Sure, this is a You thing. That's valid, but I have a way easier time running NG's products then anything I've ever touched that does the long form annoyance like you typed out. I'd rather let my imagination grab the short pithy bits and spin out the words on the fly - that way I can improvise based on declared actions and the situation and let my inner creativity slow.
 

Sure, this is a You thing. That's valid, but I have a way easier time running NG's products then anything I've ever touched that does the long form annoyance like you typed out. I'd rather let my imagination grab the short pithy bits and spin out the words on the fly - that way I can improvise based on declared actions and the situation and let my inner creativity slow.

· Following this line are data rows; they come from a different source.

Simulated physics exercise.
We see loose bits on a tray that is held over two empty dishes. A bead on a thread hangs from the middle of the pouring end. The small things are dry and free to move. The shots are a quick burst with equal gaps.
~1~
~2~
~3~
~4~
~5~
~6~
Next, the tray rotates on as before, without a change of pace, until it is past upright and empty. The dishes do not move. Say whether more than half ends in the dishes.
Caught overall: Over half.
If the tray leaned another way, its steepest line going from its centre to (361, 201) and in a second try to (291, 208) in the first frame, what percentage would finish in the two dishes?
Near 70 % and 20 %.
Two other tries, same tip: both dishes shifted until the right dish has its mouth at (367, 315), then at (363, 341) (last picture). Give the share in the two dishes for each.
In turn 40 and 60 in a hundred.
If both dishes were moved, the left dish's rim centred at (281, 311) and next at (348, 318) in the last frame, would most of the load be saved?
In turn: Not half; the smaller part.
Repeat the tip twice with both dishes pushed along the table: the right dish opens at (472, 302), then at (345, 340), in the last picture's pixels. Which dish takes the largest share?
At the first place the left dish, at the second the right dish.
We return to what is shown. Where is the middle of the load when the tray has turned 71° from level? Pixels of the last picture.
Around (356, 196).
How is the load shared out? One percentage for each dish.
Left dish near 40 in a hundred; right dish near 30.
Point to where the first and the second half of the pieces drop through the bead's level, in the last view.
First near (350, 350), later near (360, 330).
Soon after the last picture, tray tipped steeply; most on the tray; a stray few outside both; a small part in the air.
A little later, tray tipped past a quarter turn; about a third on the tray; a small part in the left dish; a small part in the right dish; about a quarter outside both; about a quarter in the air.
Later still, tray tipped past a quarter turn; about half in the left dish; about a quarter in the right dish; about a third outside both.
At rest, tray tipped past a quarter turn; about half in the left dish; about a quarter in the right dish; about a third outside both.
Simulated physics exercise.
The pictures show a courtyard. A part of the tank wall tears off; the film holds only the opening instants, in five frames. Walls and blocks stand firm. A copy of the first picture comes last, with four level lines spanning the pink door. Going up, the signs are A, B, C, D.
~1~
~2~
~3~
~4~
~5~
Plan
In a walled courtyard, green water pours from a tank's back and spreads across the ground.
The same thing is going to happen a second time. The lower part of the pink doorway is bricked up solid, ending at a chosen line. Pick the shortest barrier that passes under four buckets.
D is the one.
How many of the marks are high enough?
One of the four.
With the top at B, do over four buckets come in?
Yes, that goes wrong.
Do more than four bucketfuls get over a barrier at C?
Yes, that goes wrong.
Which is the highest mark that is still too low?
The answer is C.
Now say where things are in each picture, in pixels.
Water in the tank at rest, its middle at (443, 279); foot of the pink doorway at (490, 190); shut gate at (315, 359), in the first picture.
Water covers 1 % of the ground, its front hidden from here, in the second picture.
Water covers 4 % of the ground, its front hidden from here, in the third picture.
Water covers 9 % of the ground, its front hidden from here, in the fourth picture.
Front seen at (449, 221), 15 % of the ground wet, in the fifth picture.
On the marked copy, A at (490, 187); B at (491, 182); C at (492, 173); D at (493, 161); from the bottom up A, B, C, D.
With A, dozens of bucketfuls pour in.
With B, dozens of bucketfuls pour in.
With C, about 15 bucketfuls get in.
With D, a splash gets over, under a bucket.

And that's my point. That is a You Thing. You have a way easier time with that. I can read very fast, taking in all thread paragraphs I wrote at a glance. But the staccato formatting you prefer causes my brain to halt and stutter with each format change and parenthetical, forcing me to rearrange it into my head into a coherent thought. My version all the basic work done takes three seconds to read, stays in my head, and so now I can focus on the players declared actions and let my inner creativity show.

If the market moves entirely to make you happy, it's making nothing for me.
 

I think it’s clear by now that we all like what we like and don’t like what we don’t.

Most of my prep time is spent reading something like what your wrote there and transcribing that to my prep notes that read like:

Steps 20 feet down, Dusty. Quiet.
DC 10 Investigation—-> Scratches.

I can spin my own vibes and yarn for days. I need facts at my fingertips.

Cue cards, not a script. For me. For my style.
 

I can read very fast, taking in all thread paragraphs I wrote at a glance.

So can I! Just like @BruceWright though I don't want to have to read very fast at the table, I want to read the bare minimum to springboard off of; and then be able to rapidly reference the hidden -> secret info when players start declaring actions in accordance with the procedures of the game. Some degree of highlighting and spacing makes that easier to skip around and grab.